Minim Partisipasi, Formappi Nilai Keberhasilan DPR Sahkan RUU Otsus Papua Tak Layak Diapresiasi
Peneliti Formappi Albert Purwa menyebut, dalam proses pembahasan RUU Otsus Papua minim partisipasi publik, terutama masukan dari masyarakat asli Papua
Penulis: Chaerul Umam
Editor: Johnson Simanjuntak
TRIBUNNEWS.COM, JAKARTA - Forum Masyarakat Peduli Parlemen Indonesia (Formappi) menyoroti kinerja DPR RI di Masa Sidang V Tahun Sidang 2020-2021, yang hanya mampu mengesahkan satu RUU Prioritas, yakni RUU Perubahan UU tentang Otonomi Khusus (Otsus) Papua.
Peneliti Formappi Albert Purwa menyebut, dalam proses pembahasan RUU Otsus Papua minim partisipasi publik, terutama masukan dari masyarakat asli Papua.
Hal itu disampaikan Albert dalam konferensi pers virtual bertajuk 'Evaluasi Kinerja DPR MS V Tahun Sidang 2020-2021', Kamis (12/8/2021).
"Sejauh penelusuran Formappi, Pansus RUU Perubahan UU Otsus Papua ini hanya mengadakan satu kali RDPU, yaitu dengan Direktur Pusat Telaah dan Informasi Regional (Pattiro) dan Ketua Forum Komunikasi Antar Daerah Tim Pemekaran Papua Selatan," kata Albert.
"Lebih dari itu Majelis Rakyat Papua (MRP) yang merupakan representasi kultural Papua juga tidak diminta memberikan masukan, padahal RUU Otsus sendiri mengatur tentang posisi MRP yang salah satunya disebutkan bahwa keanggotaannya tak boleh dari kader partai politik," imbuhnya.

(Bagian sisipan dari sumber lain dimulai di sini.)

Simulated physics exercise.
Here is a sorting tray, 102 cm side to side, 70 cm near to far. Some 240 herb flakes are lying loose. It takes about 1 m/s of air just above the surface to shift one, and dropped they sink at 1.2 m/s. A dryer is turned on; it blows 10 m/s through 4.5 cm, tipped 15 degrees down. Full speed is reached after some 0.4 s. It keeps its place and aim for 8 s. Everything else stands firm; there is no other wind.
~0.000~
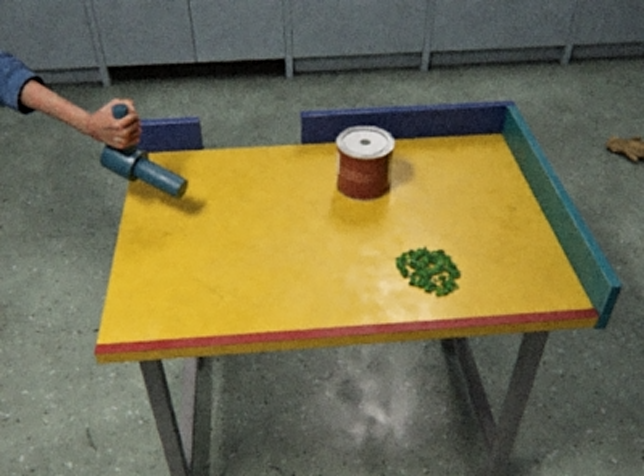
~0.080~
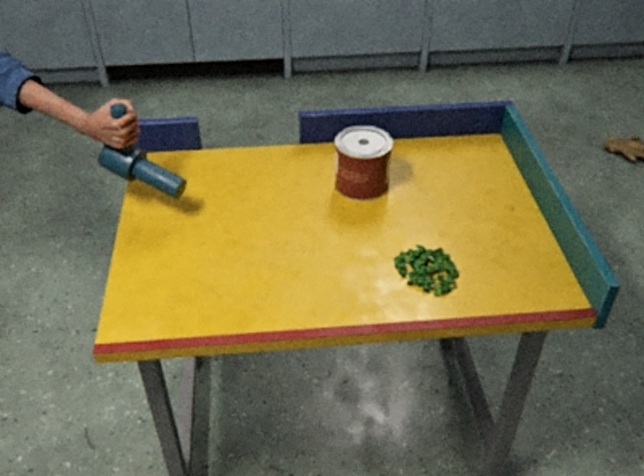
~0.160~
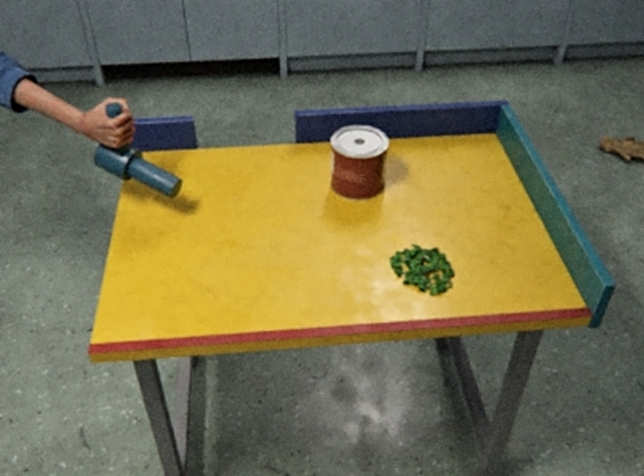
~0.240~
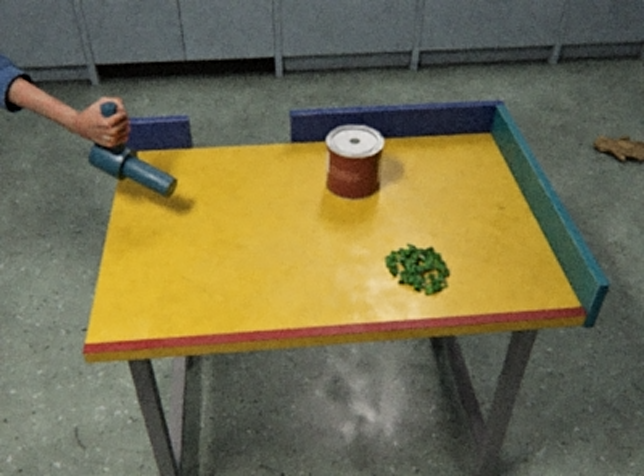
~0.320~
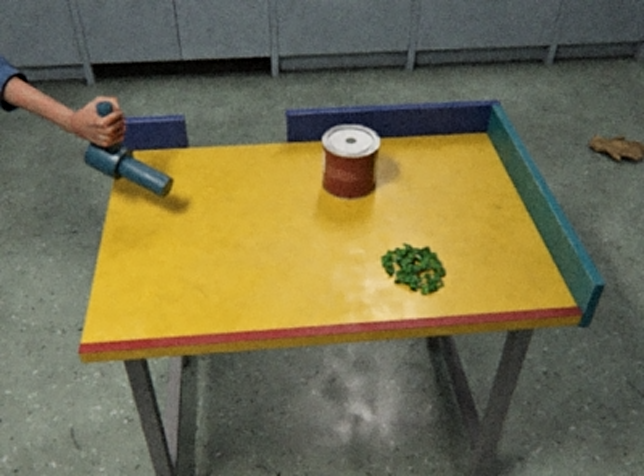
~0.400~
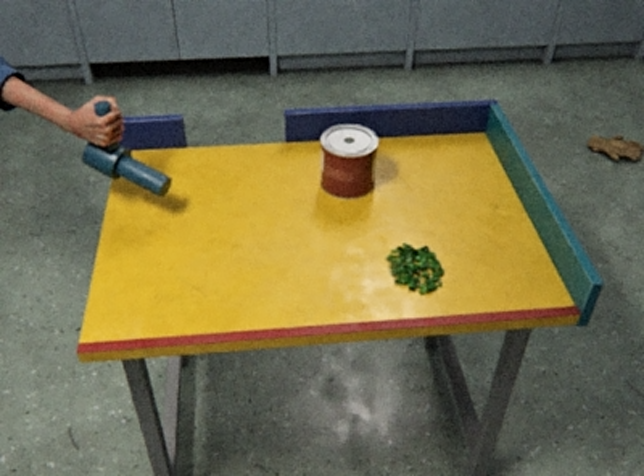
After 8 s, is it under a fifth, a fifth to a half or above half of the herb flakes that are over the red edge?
By then above half are over the red edge.
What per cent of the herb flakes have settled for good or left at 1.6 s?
Some 70 per cent.
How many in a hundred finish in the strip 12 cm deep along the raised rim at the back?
Near 0 %.
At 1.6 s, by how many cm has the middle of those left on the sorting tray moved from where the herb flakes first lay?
Roughly 30 cm.
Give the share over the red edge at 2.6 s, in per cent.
Some 70 per cent.
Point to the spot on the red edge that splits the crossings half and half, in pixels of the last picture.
At about (540, 318).
After 1.6 s, 32 % are on the move or not yet settled, 68 % are over the red edge; the middle of those still in play is near (556, 266).
After 2.6 s, 25 % are on the move or not yet settled, 72 % are over the red edge; the middle of those still in play is near (553, 263).
After 4.4 s, 19 % are on the move or not yet settled, 77 % are over the red edge; the middle of those still in play is near (550, 256).
After 8.0 s, at the end, 79 % are over the red edge; the middle of those still in play is near (548, 250).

Baca juga: Formappi: DPR Periode 2019-2024 Berkinerja Terburuk di Era Reformasi
Karena itu, Formappi menyimpulkan bahwa DPR dan pemerintah melalui RUU Otsus Papua ingin menjadi pemegang kendali atas Papua.
Di sisi lain, Formappi menyoroti RUU-RUU yang sudah dibahas secara mendalam dan sudah pernah diperpanjang beberapa kali masa sidang namun tidak disahkan DPR di Masa Sidang V.
Misalnya RUU Perubahan UU No. 5/2014 tentang Aparatur Sipil Negara, serta RUU Perubahan UU No. 24/2007 tentang Penanggulangan Bencana, dan RUU tentang Perlindungan Data Pribadi (PDP).
Padahal, kata Albert, UU tentang PDP dan penanggulangan bencana sangat dibutuhkan masyarakat.
"Karena itu pengesahan RUU Perubahan UU Otonomi Khusus Papua tersebut tidak layak mendapatkan apresiasi. Apalagi karena proses pembahasannya sangat minim partisipasi masyarakat," pungkasnya.